As you can see, I am not a great fan of labeling people. Yet authors, cognitive scientists included, use labels as tools for framing debate, some more effectively than others. It may be just a matter of semantics, but a better user friendly model for me is to frame ideologies as thought and social processes rather than as labels for groups of people. This makes debate more edifying and fluid. If you describe a person’s idea, for instance, as being influenced by sexism, racism, or fanaticism, it allows that person the opportunity to review and evaluate those ideas as well as their sources. It offers the hope of throwing off that yoke. But "You are a fanatic," even if unvoiced but understood, describes the totality of a person’s being and is rather hopeless - end of debate.

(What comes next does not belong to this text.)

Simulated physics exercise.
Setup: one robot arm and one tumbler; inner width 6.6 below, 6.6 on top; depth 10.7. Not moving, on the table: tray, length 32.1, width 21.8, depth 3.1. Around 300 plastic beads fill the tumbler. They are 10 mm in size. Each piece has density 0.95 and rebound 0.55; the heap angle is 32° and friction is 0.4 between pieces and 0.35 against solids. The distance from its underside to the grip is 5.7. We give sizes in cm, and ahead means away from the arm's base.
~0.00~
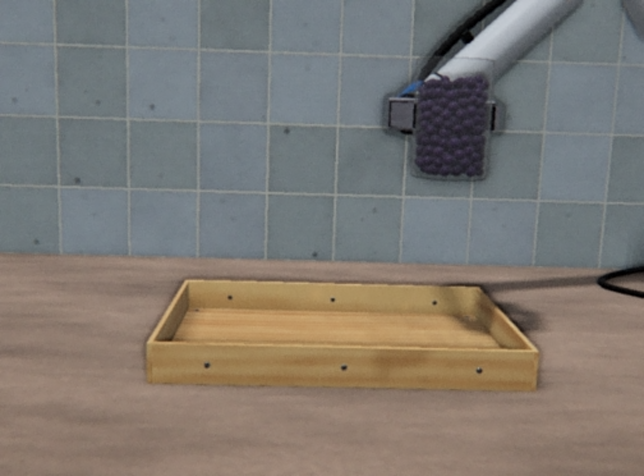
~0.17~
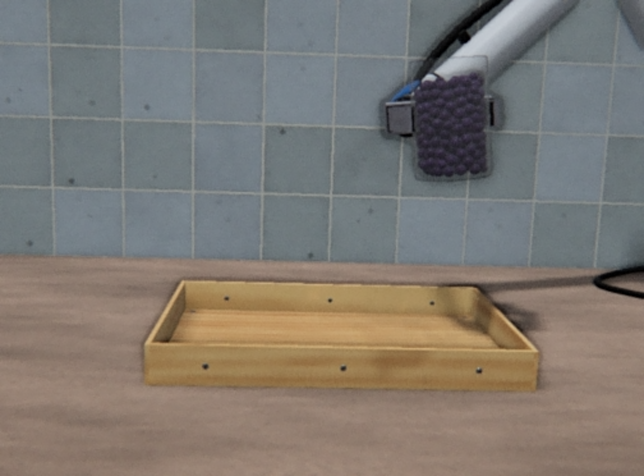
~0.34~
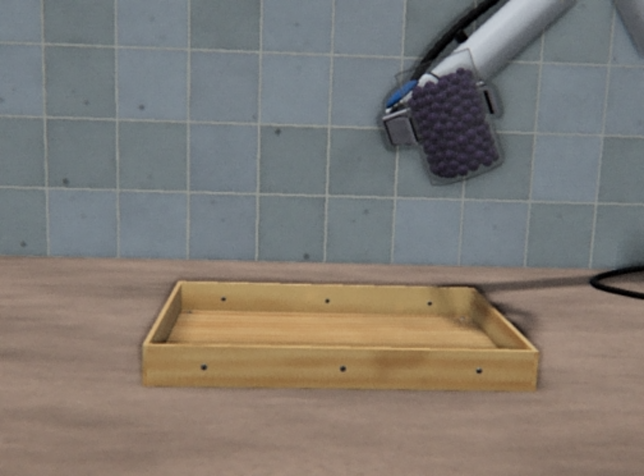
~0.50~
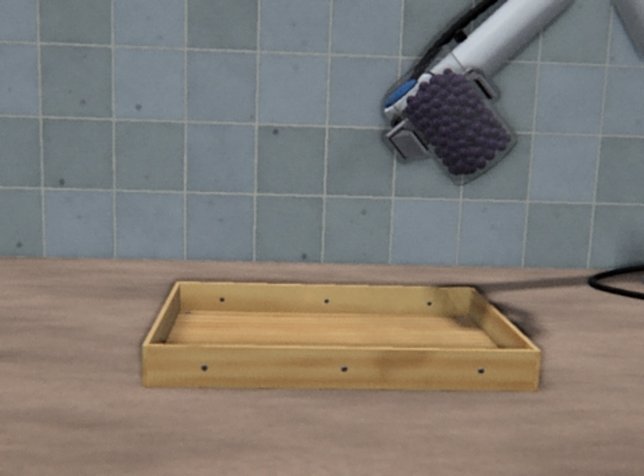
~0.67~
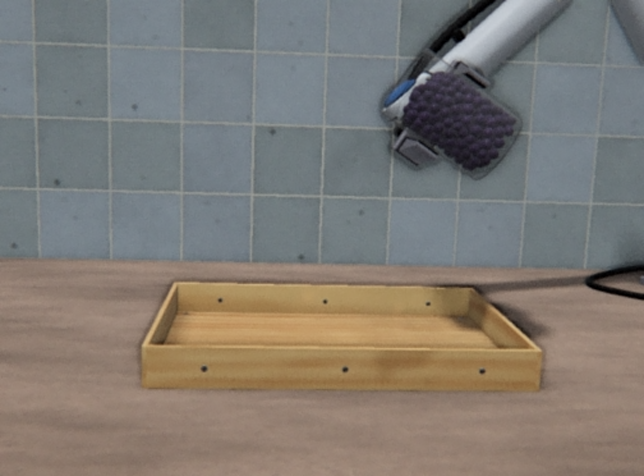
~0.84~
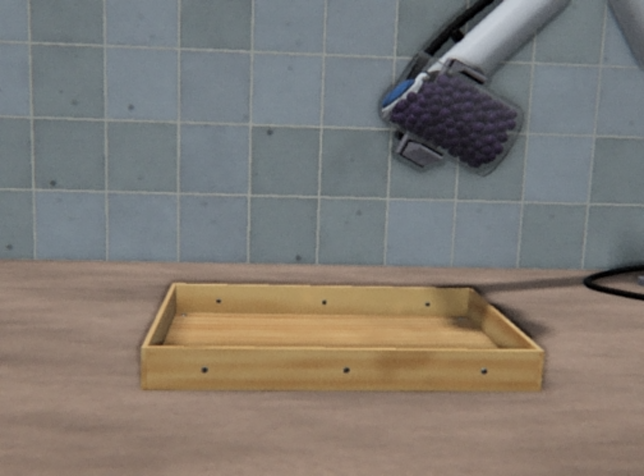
A robot arm steadily tilts a tumbler of dark purple beads above a wooden tray.
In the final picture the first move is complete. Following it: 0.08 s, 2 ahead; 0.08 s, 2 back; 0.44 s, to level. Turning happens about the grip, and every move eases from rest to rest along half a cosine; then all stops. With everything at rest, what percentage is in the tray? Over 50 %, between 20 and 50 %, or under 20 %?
Under 20 %.
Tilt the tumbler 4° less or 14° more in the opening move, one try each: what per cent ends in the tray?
About 5 per cent for the first try and 20 per cent for the second.
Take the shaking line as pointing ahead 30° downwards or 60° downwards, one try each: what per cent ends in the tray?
Near 5 and 0 percent respectively.
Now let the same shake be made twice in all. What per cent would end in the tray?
In that case it would be near 15 percent.
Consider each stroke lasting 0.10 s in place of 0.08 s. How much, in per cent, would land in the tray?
Roughly 5 percent would.
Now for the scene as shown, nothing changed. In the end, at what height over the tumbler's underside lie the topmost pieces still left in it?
Roughly 10.0 centimetres.
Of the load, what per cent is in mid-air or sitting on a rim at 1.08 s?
Roughly 7 percent.
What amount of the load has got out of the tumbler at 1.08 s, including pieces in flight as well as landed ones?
Share out so far: Close to 5 %.
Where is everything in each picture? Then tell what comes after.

Yet later in Lakoff’s book, he does an exemplary job of offering a road map of sorts for greater civility in political discourse while holding fast to ethical principals and evidence based science - especially in his final chapters. Other places where the book shines is in Geoge Lakoff’s sensitive and astute examination of the effects of September 11 on the American psyche. The historical background of the legal precedents - all the back to 1623 - for Citizens United was a nice little feast of facts. And much to his credit, George Lakoff offers a finely faceted view of the abortion debate.

I often found that I was more fond of George Lakoff’s smaller observations than his larger vision. A particular gem for me was his illustration of corporate externalization of costs as having to wait on the telephone through time consuming menus in order to finally get to ask a question of a customer service representative. Your time traded for their money.

So take the time to read this book if political and social framing interests you. It is worth the value.....just don’t think of an ostrich!